Should Plaintiff elect to file an amended complaint addressing the deficiencies discussed herein, Plaintiff shall do so within 14 days of the date of this Order. Plaintiff may not add new claims or parties without leave of the Court or stipulation by the parties pursuant to Federal Rule of Civil Procedure 15. Plaintiffs failure to meet the 14-day deadline to file an amended complaint or failure to cure the deficiencies identified in this Order will result in a dismissal with prejudice.
IT IS SO ORDERED.
. The amended Motion to Dismiss, ECF No. 15, is the operative motion. The first Motion to Dismiss, ECF No. 14, was terminated on March 27, 2014.

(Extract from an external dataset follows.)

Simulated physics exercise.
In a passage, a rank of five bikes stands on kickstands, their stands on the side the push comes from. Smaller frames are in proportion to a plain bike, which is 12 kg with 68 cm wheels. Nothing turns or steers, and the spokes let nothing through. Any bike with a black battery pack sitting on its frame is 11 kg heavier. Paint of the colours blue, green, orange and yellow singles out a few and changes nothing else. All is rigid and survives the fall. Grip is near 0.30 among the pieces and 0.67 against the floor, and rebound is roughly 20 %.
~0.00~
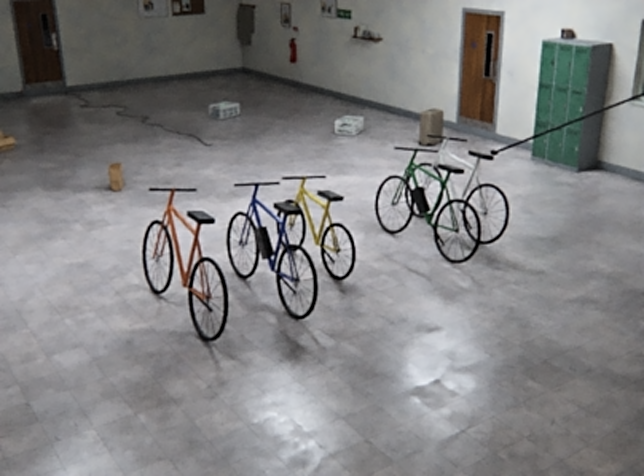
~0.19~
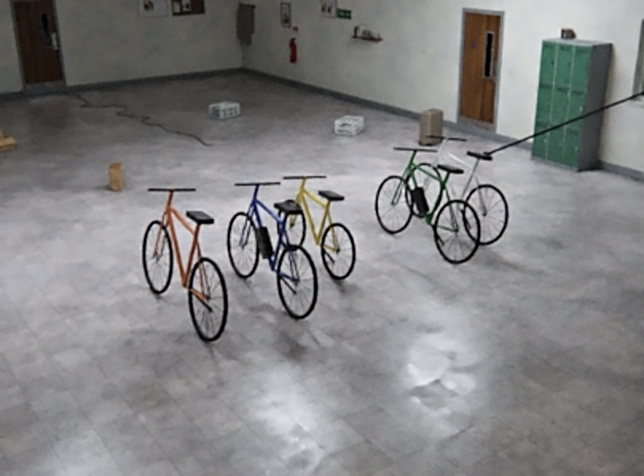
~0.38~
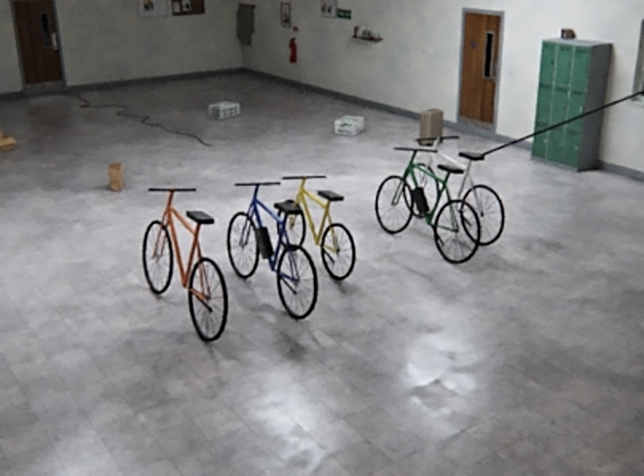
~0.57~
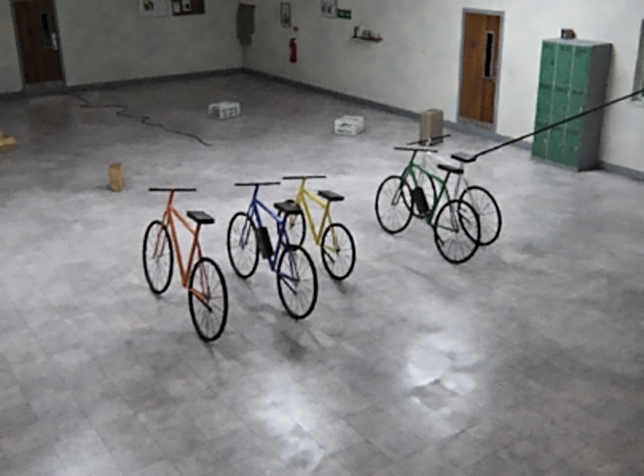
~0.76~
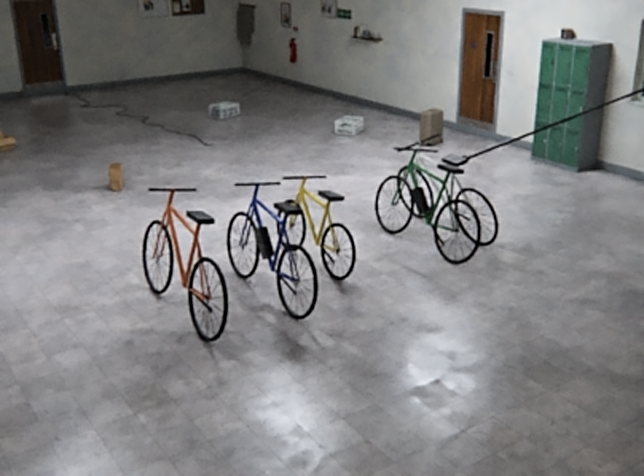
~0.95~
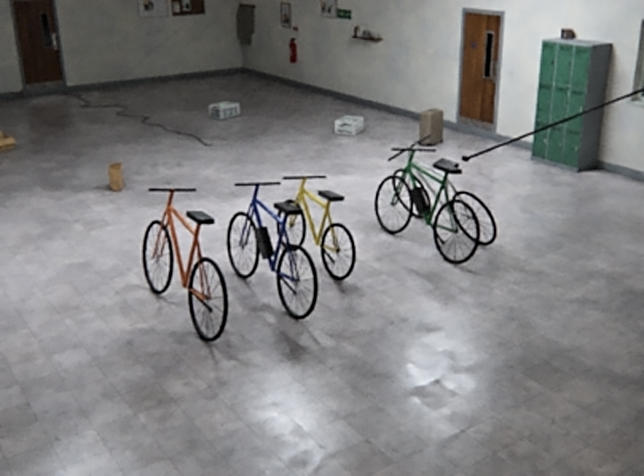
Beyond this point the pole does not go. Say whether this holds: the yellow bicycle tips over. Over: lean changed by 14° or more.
It does not hold.
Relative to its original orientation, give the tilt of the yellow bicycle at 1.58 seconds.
Its tilt comes to about 0° at that moment.
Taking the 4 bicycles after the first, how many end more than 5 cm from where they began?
That comes to 1 in total.
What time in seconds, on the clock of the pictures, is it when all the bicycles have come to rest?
That comes at about 2.5 s.
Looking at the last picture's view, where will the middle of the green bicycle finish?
I'd point at about (381, 243).
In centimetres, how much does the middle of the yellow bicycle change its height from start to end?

. Ninth Circuit cases have held that dismissal based on Eleventh Amendment immunity should be analyzed under Rule 12(b)(6) and not as a jurisdictional issue under Rule 12(b)(1). See Elwood v. Drescher, 456 F.3d 943, 949 (9th Cir.2006) (stating that "dismissal based on Eleventh Amendment immunity is not a dismissal for lack of subject matter jurisdiction, but instead rests on an affirmative defense.”) (quotation marks and citation omitted); Tritchler v. Cnty. of Lake, 358 F.3d 1150, 1153-54 (9th Cir.2004) (stating that "Eleventh Amendment immunity does not implicate a federal court's subject matter jurisdiction in any ordinary sense and that it should be treated as an affirmative defense.”) (internal quotation marks omitted); Miles v. Cal., 320 F.3d 986, 988-89 (9th Cir.2003) (ruling that "dismissal based on Eleventh Amendment immunity is not a dismissal for lack of subject matter jurisdiction”) (citing Hill v. Blind Indus. and Servs. of Md., 179 F.3d 754, 762 (9th Cir.1999) (concluding that the Eleventh Amendment is not a jurisdictional bar because it is a defense that can be waived by the state)).